Considering the star
power involved, both in terms of the subjects depicted and the four well-known
clients who commissioned it, it was never likely that Peter Blake would create
another work of art as famous as his cover for Sgt. Pepper’s Lonely Hearts Club
Band. Undoubtedly, that bustling, vibrant image is one of the most enduring
pieces of pop art ever created. But a new exhibition shows the work that has
existed in the shadow of that famous mob, including some jubilant,
Pepper’s-esque pop culture collages alongside lesser-known works, like still
life paintings, readymades, and found-object sculptures.
The name of the
exhibition, Rock, Paper, Scissors, comments slyly on some of the artist’s most
commonly used tools. Blake began making collages in the 1950s, inspired by the
work of artists like Kurt Schwitters and Max Ernst.
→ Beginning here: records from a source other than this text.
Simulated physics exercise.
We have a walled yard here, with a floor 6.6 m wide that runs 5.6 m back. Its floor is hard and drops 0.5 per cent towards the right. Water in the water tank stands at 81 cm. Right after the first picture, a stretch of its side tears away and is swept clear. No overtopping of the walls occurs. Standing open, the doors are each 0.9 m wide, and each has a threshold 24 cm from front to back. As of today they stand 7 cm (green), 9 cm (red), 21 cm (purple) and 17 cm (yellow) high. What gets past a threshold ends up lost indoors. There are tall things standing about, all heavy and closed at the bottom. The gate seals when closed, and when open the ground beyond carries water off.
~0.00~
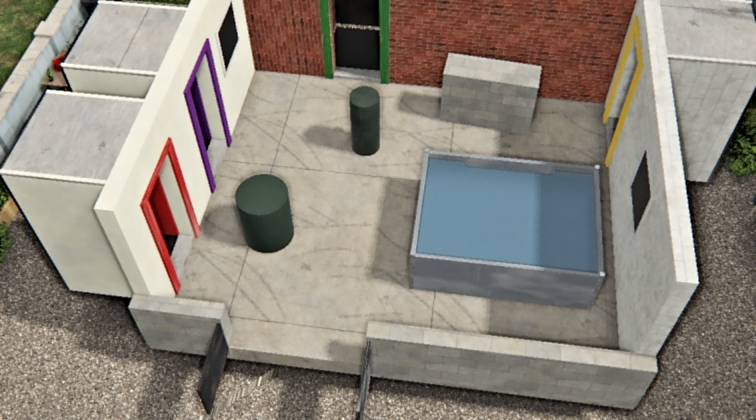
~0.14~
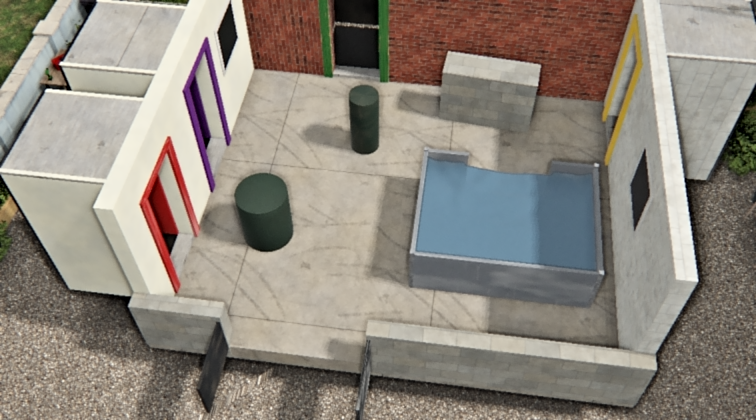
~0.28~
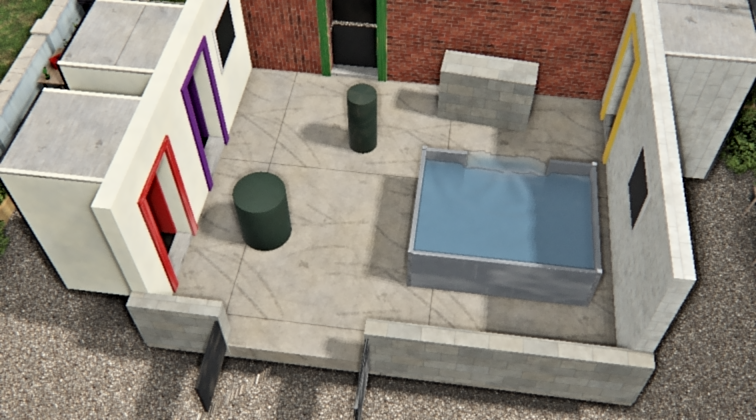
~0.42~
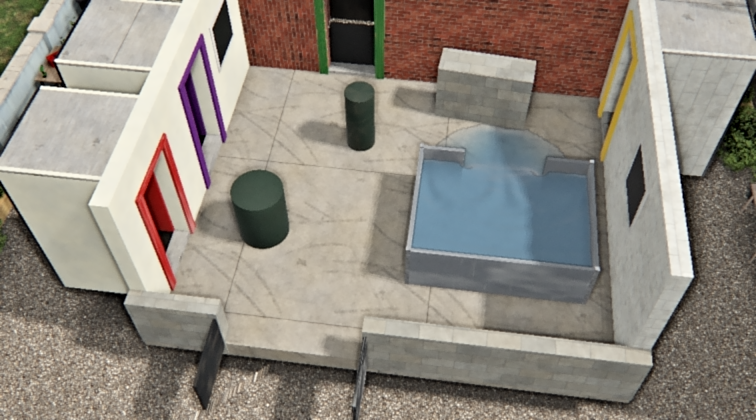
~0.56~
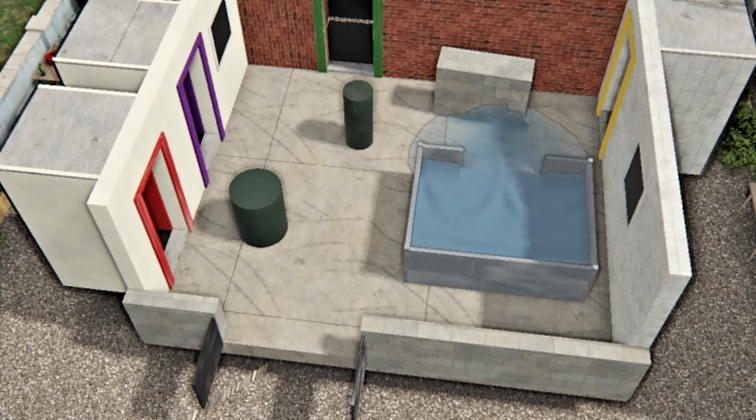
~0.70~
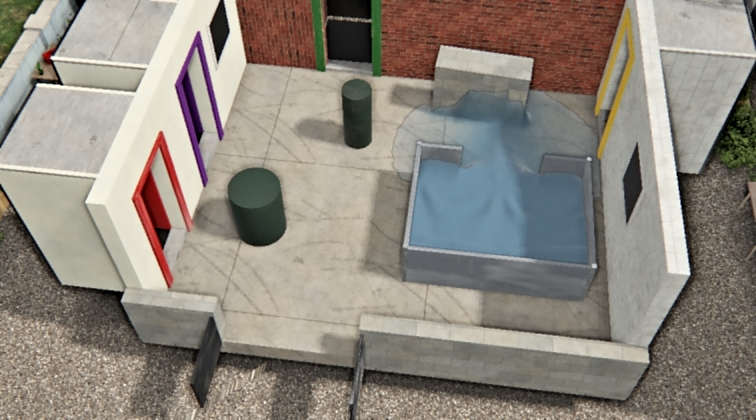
A walled yard holds a water tank whose far side opens, spilling water across the floor.
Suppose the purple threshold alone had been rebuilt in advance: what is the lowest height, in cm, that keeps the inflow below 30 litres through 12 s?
About 6 cm.
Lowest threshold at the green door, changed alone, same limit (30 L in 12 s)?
Green would need about 9.5 cm on its own.
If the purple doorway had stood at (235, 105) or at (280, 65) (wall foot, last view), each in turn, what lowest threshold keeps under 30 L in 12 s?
Minimums: About 18 cm and 20 cm.
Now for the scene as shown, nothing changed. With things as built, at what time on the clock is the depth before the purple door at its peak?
Near 4.5 seconds.
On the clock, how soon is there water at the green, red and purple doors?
Door green 1.4 s / door red 4.0 s / door purple 2.6 s.
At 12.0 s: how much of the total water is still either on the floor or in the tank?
Share still there: Approx. 78 percent.
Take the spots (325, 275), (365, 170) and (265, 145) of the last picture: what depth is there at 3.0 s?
Approx. 1 / 8 / 1 cm.
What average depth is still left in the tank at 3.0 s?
Some 35 cm.
After 1.4 s water covers 25 % of the floor, deepest (57 cm) near (501, 129); it has not reached the purple door.
After 3.0 s water covers 60 % of the floor, deepest (34 cm) near (592, 123); 5 cm at the purple door, 0 litres in over its 21 cm threshold.
After 12.0 s water covers 100 % of the floor, deepest (18 cm) near (490, 358); 7 cm at the purple door, 0 litres in over its 21 cm threshold.
At the purple door as built, the water arrived by 2.7 s and peaked near 11 cm at 4.4 s.
With a threshold of 5.5 cm, 36 litres would have come in within the 12 s; with 6.5 cm, 23 litres. So under 30 litres takes about 6 cm.
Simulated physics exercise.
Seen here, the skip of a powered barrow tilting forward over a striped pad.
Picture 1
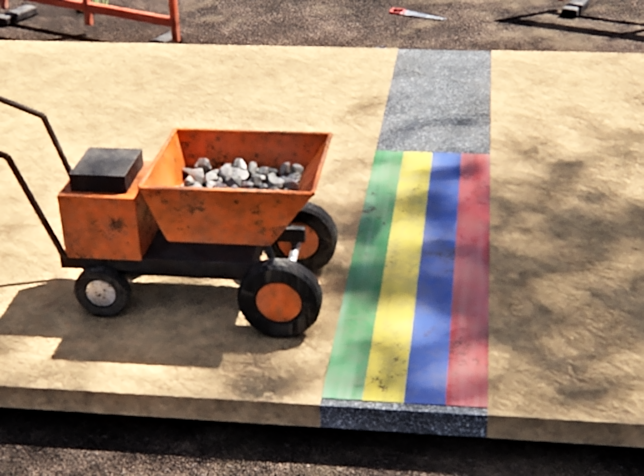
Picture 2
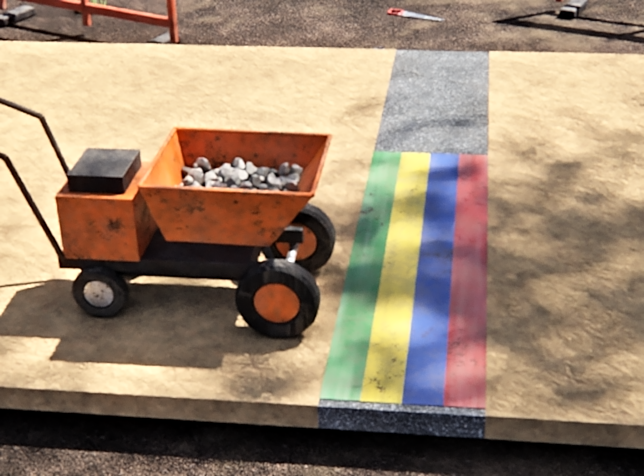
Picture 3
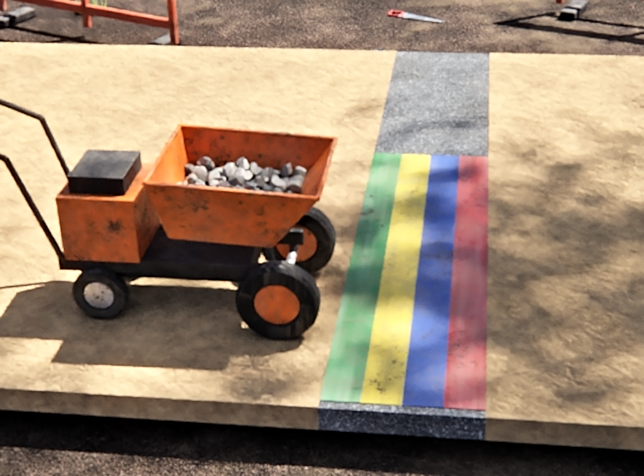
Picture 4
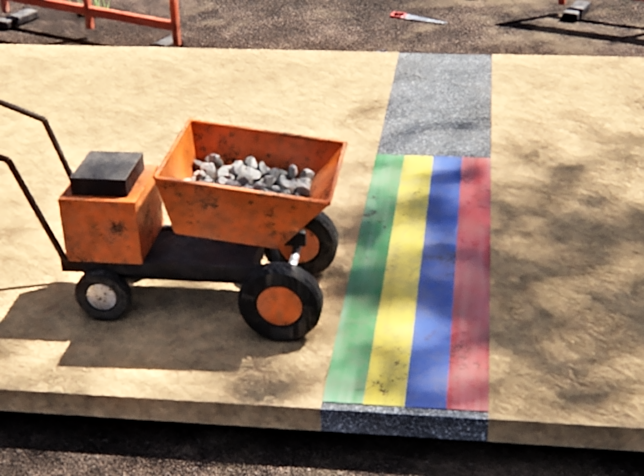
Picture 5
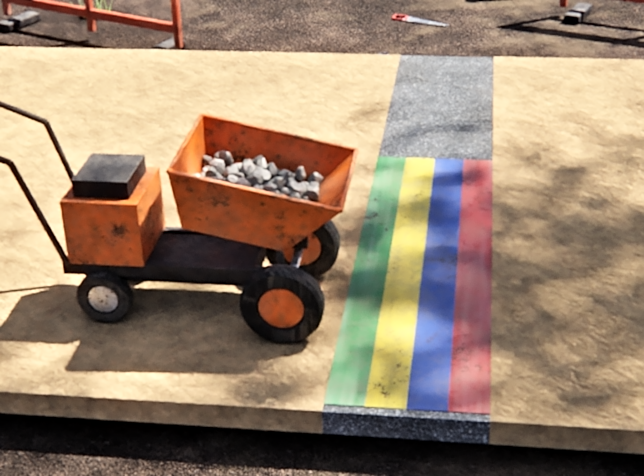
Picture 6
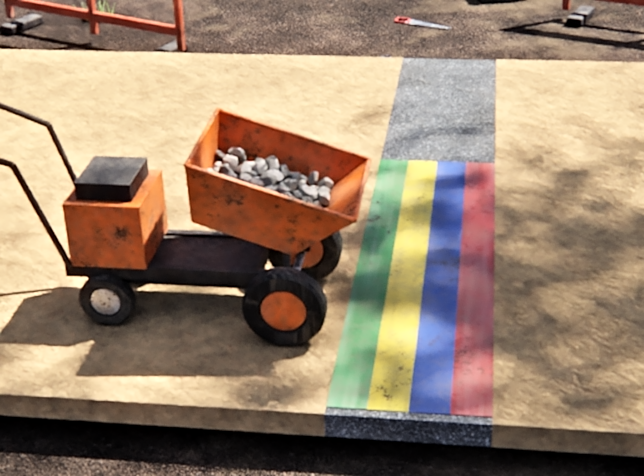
An orange powered barrow loaded with broken stones stood beside a pad striped green, yellow, blue and red, and its skip, level at first, slowly tilted forward to the right with the stones still inside.
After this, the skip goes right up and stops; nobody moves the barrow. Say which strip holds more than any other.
The blue strip carries the most.
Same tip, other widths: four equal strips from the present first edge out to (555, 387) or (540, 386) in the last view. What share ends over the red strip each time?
In turn 10 and 20 in a hundred.
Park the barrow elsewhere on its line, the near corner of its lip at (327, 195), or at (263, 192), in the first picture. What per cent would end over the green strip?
In turn 0 and 10 in a hundred.
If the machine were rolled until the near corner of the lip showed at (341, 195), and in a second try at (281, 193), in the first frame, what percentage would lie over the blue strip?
In turn 20 and 30 in a hundred.
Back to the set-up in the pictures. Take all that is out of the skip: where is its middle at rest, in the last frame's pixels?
Close to (457, 314).
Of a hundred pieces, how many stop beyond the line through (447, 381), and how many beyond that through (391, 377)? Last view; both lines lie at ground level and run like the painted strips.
About 50 and 80 per cent.
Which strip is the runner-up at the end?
Next in line is red.
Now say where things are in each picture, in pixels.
The first picture shows lip of the skip at (312, 194), level; top of the load at (234, 181), broken stones; green strip at (349, 362); yellow strip at (388, 364); blue strip at (428, 367); red strip at (468, 369).
The second picture shows lip of the skip at (312, 196), level; top of the load at (233, 181).
The third picture shows lip of the skip at (318, 199), tipped barely; top of the load at (227, 189).
The fourth picture shows lip of the skip at (328, 204), tipped a little; top of the load at (223, 183).
The fifth picture shows lip of the skip at (340, 211), tipped a little; top of the load at (232, 181).
The sixth picture shows lip of the skip at (354, 221), tipped clearly; top of the load at (230, 177); green strip at (353, 371); yellow strip at (393, 373); blue strip at (433, 376); red strip at (473, 378).
Soon, skip tipped steeply; all in the skip.
A while on, skip tipped right over; nearly all in the skip; a small part over the blue strip; a stray few over the red strip.
Towards the end, skip tipped right over; about a quarter in the skip; a stray few over the yellow strip; about a third over the blue strip; about a quarter over the red strip; a small part off the paint.
Finally, skip tipped right over; about a quarter in the skip; none over the green strip; a small part over the yellow strip; about a third over the blue strip; about a quarter over the red strip; about a quarter off the paint.
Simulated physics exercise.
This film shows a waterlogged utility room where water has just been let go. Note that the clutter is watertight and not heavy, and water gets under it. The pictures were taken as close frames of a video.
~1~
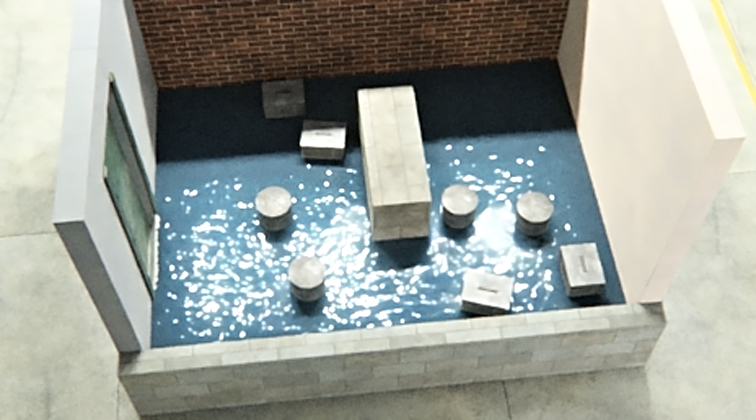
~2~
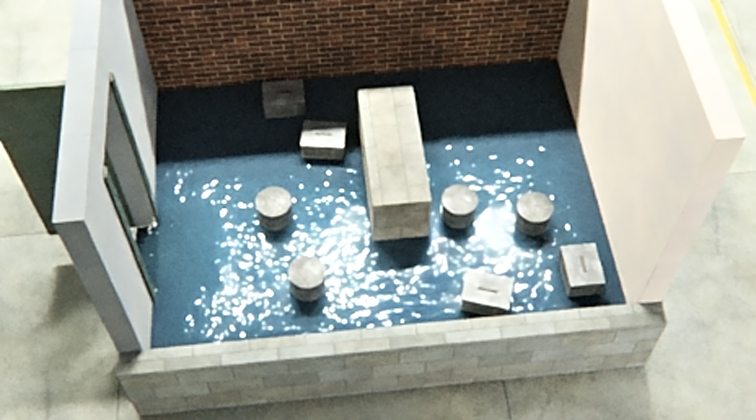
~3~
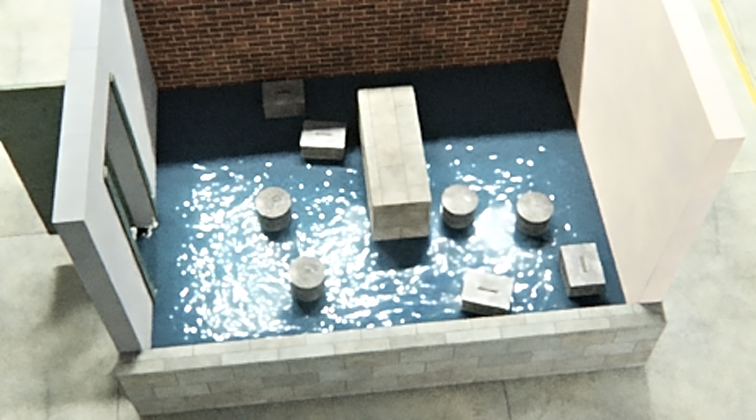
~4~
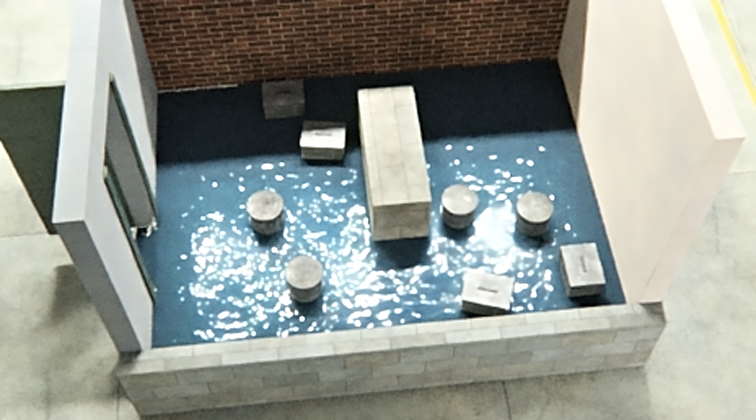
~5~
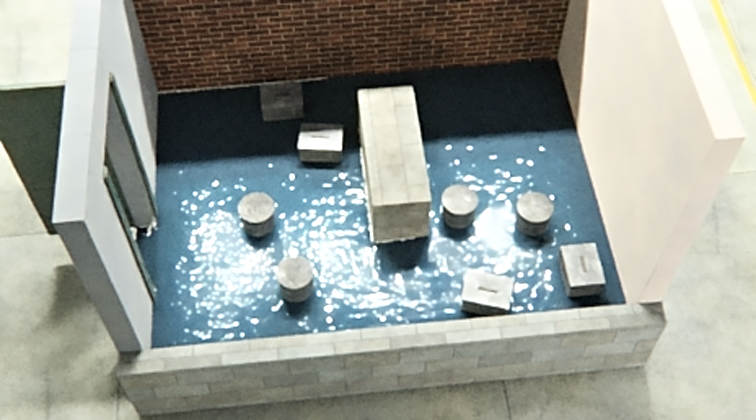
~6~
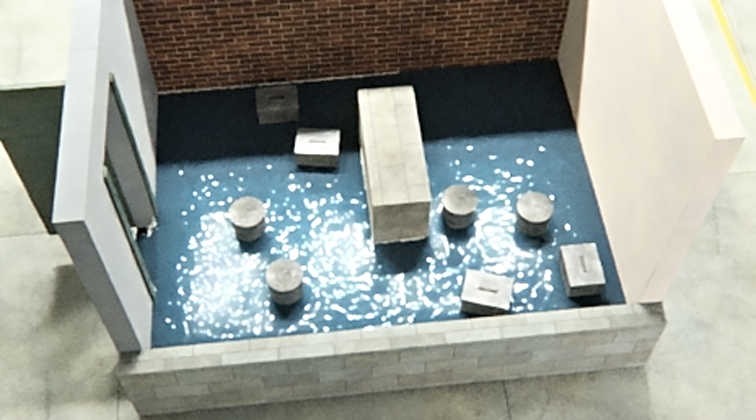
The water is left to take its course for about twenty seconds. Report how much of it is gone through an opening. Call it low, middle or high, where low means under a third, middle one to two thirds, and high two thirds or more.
Middle.
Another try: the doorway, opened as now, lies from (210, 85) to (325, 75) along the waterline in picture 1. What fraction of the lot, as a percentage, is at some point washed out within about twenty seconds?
About 50 percent, I'd say.
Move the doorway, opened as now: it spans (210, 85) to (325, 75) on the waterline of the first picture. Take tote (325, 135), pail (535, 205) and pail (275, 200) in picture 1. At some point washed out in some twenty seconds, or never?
Item one: Leaves; item two: Remains; item three: Leaves.
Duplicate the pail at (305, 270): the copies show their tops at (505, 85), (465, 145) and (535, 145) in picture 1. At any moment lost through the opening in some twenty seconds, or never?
Remains, remains, remains.
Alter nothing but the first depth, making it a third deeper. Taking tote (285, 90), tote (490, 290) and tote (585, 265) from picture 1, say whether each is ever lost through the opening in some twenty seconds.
Respectively: Exited / exited / remained.
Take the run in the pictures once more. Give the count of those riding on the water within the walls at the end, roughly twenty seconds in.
I count 4.
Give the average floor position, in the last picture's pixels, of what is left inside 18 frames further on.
The average sits close to (383, 260).
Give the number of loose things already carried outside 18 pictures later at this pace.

But the exhibition,
currently wrapping up at the Waddington Custot Gallery in London, proves that
Blake has devoted just as much attention to other media in his prolific,
six-decade career.
Still, the impulses and
interests that shaped those early collages, culminating in the Sgt. Pepper’s
cover, which Blake designed with then-wife Jann Haworth, are evident throughout
much of his work. Some of Blake’s sculptures are essentially Sgt. Pepper’s in
the round--densely arranged dioramas of toys and figurines, often including
Snow White and her diminutive coterie paying a visit to some individual or
another (in one work, the owner of a Swiss chalet; in another, a bowler
hat-clad Surrealist who we can safely assume is supposed to be René Magritte).
As critic Marco
Livingstone notes in a piece that introduces the exhibition’s catalog, Blake
returned to his favorite subject--the unlikely group, whomever it might consist
of--throughout his career. "As an adult," Livingstone writes,
"this once cripplingly shy teenage loner has been constantly drawn to such
assemblies of striking and eccentric individuals, perhaps out of a romantic
attachment to the bonhomie of social interaction and from a desire to have a
sense of belonging.
But when you look at
Blake’s entire body of work, it’s hard not to identify a persistent playfulness
throughout. Livingstone himself finds "a particularly English sense of
humour" in the pieces, which gleefully mash up mass-produced toys and
art-history allusions.
To some, Blake’s art
will seem conceptually potent; to others, it will work simply on an aesthetic
level, as series of lively, colorful odes to pop culture. But most important,
the exhibition makes clear that there’s plenty more we can do with Peter
Blake’s work than sit around trying to figure out who that is above Ringo’s
head, between Edgar Allen Poe and W.C. Fields.